There’s one problem with Time’s reporting: it isn’t true. Well, that she crossed the border illegally is true, but neither Border Patrol agents nor ICE officials separated the girl from her mother. Apparently, they are together and doing well.
How do we know? Well, DailyMail.co.uk interviewed Yanela’ father, Denis Hernandez, who told them his wife and daughter are fine and were never separated. In fact, the only separation that took place was when Sandra took two-year-old Yanela from her father and three siblings, suffered the travails of the 1,800-mile-journey through Mexico, and then tried to sneak across the border into the United States.
According to the Daily Mail, during the interview, Mr. Hernandez said he spoke with a Honduran official in the U.S. who described his wife and daughter as together and doing “fine.” Sandra and Yanela were among a group of people who’d just used a raft to cross the Rio Grande river illegally from Mexico into the United States.
U.S. Border Patrol agents caught the group after they’d landed on U.S. soil. Reports say Sandra paid a coyote $6,000 to get her to America. Mr. Hernandez said he didn’t support his wife’s decision to go to the U.S. and noted that they have three other children who remained behind in Honduras. He also alluded to her not telling him the exact time they were to leave because he said he was not able to say a proper goodbye to his daughter.
The thing about pseudo-events is they only work if people let them. There are those who will dismiss these stories out of hand as nonsense—as they should. Others will accept them as a matter of political affinity for the party that supports the pseudo-event. However, those in the independent middle or who are politically unaffiliated may accept these stories as true through intellectual laziness and a lack of critical thinking.

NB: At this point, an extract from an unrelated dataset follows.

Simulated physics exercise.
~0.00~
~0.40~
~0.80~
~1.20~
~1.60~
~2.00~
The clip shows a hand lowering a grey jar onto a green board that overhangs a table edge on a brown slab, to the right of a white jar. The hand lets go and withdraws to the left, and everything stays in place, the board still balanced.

Images evoke emotions, sometimes very strong ones, especially when they feature children enduring any perceived trauma. Like little Yanela above, when my granddaughter cries, I melt. I’m putty in her hands, wrapped around her finger, and any other cliché that applies. Why do I bring this up? Because children at this age cry for all kinds of reasons or for no reason at all. Exploit that child: with a camera you can place him or her into any context you wish—create a pseudo-event.
This concerted attack against facts and truth is why it is so important to understand what pseudo-events are and to resist buying into them. Also, people on the right who recognize these events as frauds need to speak up against them, so the left doesn’t get away with these scams. Don’t be afraid to let friends and family know how you feel about political issues when asked.

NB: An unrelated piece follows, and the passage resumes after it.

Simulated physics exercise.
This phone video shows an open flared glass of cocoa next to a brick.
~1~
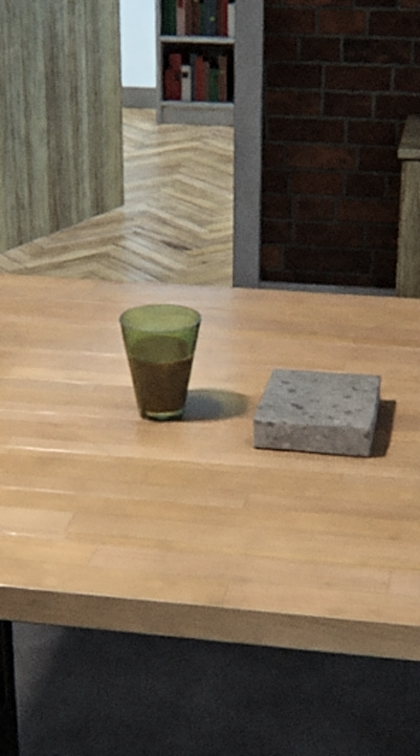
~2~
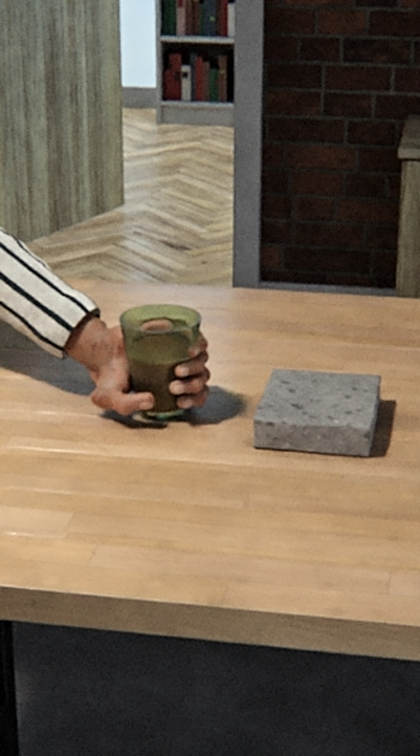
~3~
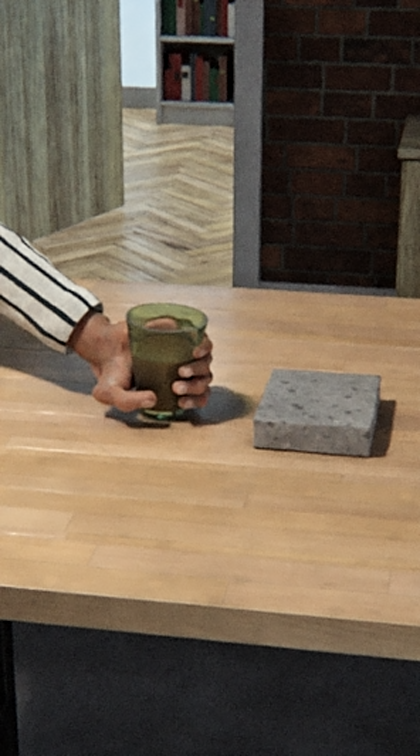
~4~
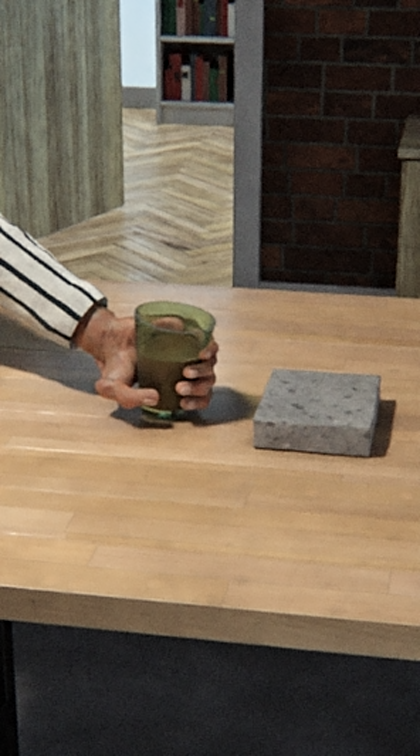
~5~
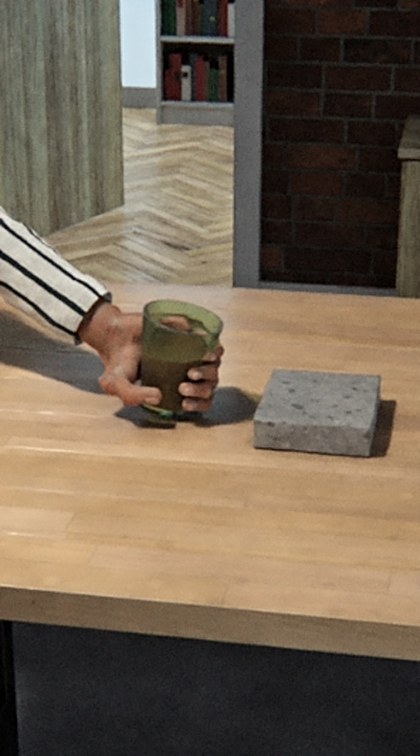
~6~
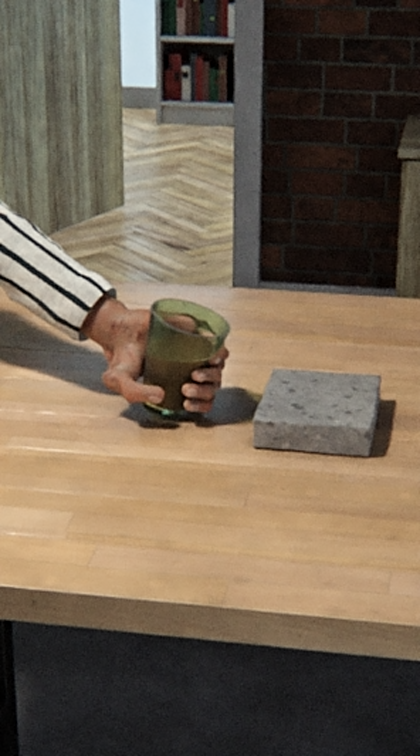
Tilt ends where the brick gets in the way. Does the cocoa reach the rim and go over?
It's going to leak over the lip, I reckon.
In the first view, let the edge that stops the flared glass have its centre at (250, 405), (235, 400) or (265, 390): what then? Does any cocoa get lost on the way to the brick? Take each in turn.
Overflow, overflow, overflow.
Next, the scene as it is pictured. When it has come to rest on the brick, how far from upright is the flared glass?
Somewhere near 60 degrees.
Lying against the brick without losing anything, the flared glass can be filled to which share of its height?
Fill limit: Approx. 45 per cent of height.
Next, the flared glass leans by about 35°; its rim is dry.
After that, the flared glass leans by about 50°; it has slopped over; nearly all of the cocoa is inside.
Finally, the flared glass leans by about 60°, against the brick; it has slopped over; about two thirds of the cocoa is inside.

You don’t have to be the guy or gal everyone avoids so they don’t get bombarded with your politics—you know, like so many lefties tend to do. But do stand your ground. And, more particularly, don’t pretend you agree with those who believe differently, just to get along. You don’t betray the political philosophy you espouse when you do this. You betray your duty to yourself. Why shouldn’t your beliefs count as much as theirs?

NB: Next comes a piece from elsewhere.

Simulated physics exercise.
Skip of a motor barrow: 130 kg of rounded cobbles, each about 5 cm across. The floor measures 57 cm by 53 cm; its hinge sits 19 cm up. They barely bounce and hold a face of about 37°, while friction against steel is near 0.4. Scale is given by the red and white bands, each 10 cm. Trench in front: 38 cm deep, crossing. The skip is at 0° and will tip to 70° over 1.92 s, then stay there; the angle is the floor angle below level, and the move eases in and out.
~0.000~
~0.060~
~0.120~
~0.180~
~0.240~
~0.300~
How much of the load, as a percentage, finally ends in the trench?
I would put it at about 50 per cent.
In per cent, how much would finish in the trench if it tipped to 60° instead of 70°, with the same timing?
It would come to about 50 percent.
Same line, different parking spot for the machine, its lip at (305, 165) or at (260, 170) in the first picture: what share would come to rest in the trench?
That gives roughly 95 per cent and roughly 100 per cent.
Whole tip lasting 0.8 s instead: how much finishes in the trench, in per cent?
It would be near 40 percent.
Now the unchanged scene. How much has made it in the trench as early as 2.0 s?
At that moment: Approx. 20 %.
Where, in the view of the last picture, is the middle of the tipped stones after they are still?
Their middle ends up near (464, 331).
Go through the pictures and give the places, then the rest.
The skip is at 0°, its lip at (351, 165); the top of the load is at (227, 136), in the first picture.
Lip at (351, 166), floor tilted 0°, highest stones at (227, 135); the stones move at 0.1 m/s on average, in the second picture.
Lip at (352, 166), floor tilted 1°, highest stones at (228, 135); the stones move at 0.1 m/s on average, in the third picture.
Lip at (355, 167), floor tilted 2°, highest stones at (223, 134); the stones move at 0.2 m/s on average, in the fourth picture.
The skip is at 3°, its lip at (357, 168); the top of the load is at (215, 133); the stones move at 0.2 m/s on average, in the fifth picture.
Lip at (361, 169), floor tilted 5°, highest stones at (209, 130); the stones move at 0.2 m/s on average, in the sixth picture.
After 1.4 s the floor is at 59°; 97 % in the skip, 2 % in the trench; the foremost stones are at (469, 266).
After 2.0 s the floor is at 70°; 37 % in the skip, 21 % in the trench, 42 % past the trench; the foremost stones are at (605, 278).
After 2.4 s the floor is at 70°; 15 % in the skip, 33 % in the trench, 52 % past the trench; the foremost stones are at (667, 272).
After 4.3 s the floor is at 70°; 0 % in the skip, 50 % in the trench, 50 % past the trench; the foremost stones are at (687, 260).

We are in the midst of a political, civil cold war that is edging ever closer to violence with each leftist pundit’s attack on a Republican president and his followers, conservatives, and libertarians as “pure evil” or “Nazis.” Black Lives Matter, Antifa, Occupy Wall Street and others are openly advocating for violence against law enforcement in America. What’s worse is there is a political party, the Democrats, that have been taken over by the far left and who tacitly endorse their uncivil and even violent tactics, if by nothing else, through their silence when these groups target their political opponents.
Oh, and the Democrats also do this by conspiring with their mainstream media allies to plant pseudo-events for the evening news to broadcast to enrage low-information voters.